Ipsos’ data signals that low management appeal stems from a systems problem. Employees are seeing the managers in their workplace grapple with competing priorities, an unrealistic workload, and growing people-related responsibilities.
Not only this, they’re also spotting how the system treats people in these positions. “They notice what behaviours are rewarded, what gets recognised, and whether managers are genuinely expected to lead people or primarily absorb pressure and deliver short-term results,’ says Daniel.
If the system continues to reward managers who are always-on, always saying yes, and who prioritise fire-fighting over longer-term strategy, then management behaviours will be difficult to change. This, in turn, will leave organisations with the same problem of disinterest in promotion among employees and a weak management pipeline. “The same behaviours and experiences will continue to repeat,” Daniel adds.
Why Structural Change Is the Most Important Fix
Rather than focusing on manager development and support alone, experts argue the priority should shift to changing the conditions of the role and redesigning the system it operates within. That starts with examining what the organisation actually signals to its managers, and whether those signals allow them to lead in a sustainable, meaningful way.
“Organisations need to examine what the role currently enables and disables,” says Daniel. “It also means clarifying the purpose of people leadership, reducing competing pressures, aligning performance with the behaviours the organisation says it values, and creating realistic space for leadership to happen in practice – rather than expecting it to exist alongside constant operational overload.”
The gap between what organisations say they value and what they actually reward is where the problem arises. Many claim to want strong people leadership while continuing to incentivise the very conditions – always-on availability, short-term delivery, firefighting – that make genuine leadership close to impossible.
“The most successful organisations are increasingly moving towards an approach that treats management as a designed role within a system, not a promotion reward,” says Shaun Smyth, report analyst at Ipsos.
The most effective redesigns, Smyth notes, focus on three core areas. They narrow and clarify what managers are accountable for; surround them with support, not just training; and preserve career flexibility.
What Needs to Change
The fixes Ipsos identifies are predominantly structural. Redefining the role is the logical starting point. This entails clarifying a manageable set of core accountabilities and separating people leadership from technical delivery where organisations can. Beyond that, the focus shifts to the environment managers operate in: realistic spans of control, peer support structures, and real-time people data, rather than another training programme.
Incentives matter too. Where performance metrics reward delivery but not people development, the signal to managers – and to those watching them – is clear.
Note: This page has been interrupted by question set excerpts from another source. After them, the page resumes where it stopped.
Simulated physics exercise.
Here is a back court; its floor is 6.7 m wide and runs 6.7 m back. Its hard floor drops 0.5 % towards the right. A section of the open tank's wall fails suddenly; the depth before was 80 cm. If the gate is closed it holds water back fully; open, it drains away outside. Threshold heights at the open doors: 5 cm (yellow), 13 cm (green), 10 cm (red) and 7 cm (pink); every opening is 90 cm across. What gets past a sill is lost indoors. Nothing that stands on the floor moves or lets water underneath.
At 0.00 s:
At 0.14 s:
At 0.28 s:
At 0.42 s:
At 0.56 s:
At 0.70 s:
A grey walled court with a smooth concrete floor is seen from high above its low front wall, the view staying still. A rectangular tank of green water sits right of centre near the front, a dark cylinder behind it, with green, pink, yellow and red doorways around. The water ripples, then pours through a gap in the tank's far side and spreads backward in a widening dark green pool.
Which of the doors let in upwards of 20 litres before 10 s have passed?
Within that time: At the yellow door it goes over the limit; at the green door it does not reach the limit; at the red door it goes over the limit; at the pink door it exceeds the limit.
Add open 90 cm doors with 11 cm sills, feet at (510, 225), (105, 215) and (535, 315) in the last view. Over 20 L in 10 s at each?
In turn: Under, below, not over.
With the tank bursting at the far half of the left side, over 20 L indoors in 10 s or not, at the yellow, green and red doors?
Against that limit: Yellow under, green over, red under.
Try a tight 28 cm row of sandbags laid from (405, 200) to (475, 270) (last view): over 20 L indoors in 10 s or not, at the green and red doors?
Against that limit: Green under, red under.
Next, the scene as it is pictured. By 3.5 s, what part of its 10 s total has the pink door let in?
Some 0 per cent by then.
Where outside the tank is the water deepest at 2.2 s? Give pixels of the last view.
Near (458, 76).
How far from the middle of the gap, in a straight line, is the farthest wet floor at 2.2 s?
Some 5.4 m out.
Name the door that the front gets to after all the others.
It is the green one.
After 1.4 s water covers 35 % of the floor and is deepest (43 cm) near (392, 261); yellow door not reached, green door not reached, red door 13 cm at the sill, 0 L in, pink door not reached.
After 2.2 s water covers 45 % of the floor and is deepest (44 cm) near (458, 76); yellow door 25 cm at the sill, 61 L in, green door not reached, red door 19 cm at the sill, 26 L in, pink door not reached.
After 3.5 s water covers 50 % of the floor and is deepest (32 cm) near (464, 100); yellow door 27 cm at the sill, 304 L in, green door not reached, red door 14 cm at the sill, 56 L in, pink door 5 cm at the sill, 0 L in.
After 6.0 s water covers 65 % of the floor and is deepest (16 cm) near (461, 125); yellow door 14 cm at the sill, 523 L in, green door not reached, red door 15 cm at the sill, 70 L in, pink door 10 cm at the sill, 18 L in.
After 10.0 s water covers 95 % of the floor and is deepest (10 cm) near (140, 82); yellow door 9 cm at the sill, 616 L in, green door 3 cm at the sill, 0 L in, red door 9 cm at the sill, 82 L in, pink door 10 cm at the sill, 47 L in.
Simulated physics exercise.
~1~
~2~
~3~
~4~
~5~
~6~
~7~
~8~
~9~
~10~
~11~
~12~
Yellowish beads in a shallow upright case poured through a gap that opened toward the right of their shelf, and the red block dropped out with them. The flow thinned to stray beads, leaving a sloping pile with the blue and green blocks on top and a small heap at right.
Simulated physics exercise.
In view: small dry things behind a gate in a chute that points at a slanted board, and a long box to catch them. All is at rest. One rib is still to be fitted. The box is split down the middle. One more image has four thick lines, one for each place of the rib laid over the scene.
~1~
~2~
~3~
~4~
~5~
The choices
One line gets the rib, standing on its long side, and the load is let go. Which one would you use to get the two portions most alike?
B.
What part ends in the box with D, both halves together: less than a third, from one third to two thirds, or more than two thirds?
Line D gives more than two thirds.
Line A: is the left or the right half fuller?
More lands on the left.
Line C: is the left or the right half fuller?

Changing what gets measured and recognised is one of the more direct levers available.
Finally, there is the question of flexibility. The perception that management is a one-way door deters many from stepping through it. Organisations that create genuine reversibility – allowing people to move in and out of management without career penalty – report a meaningfully different relationship between employees and the role.
None of this is straightforward, and the right starting point will vary by organisation. But the common thread is that management needs to be a designed role within a system, not a reward for individual performance.
Until organisations address the system rather than the individual, the signals they send will keep repeating the same cycle. In CX-intensive industries, where the frontline manager is often the single most important variable in customer experience delivery, a weak pipeline doesn’t stay an HR problem for long. It shows up in customer satisfaction scores, in attrition, and ultimately in revenue.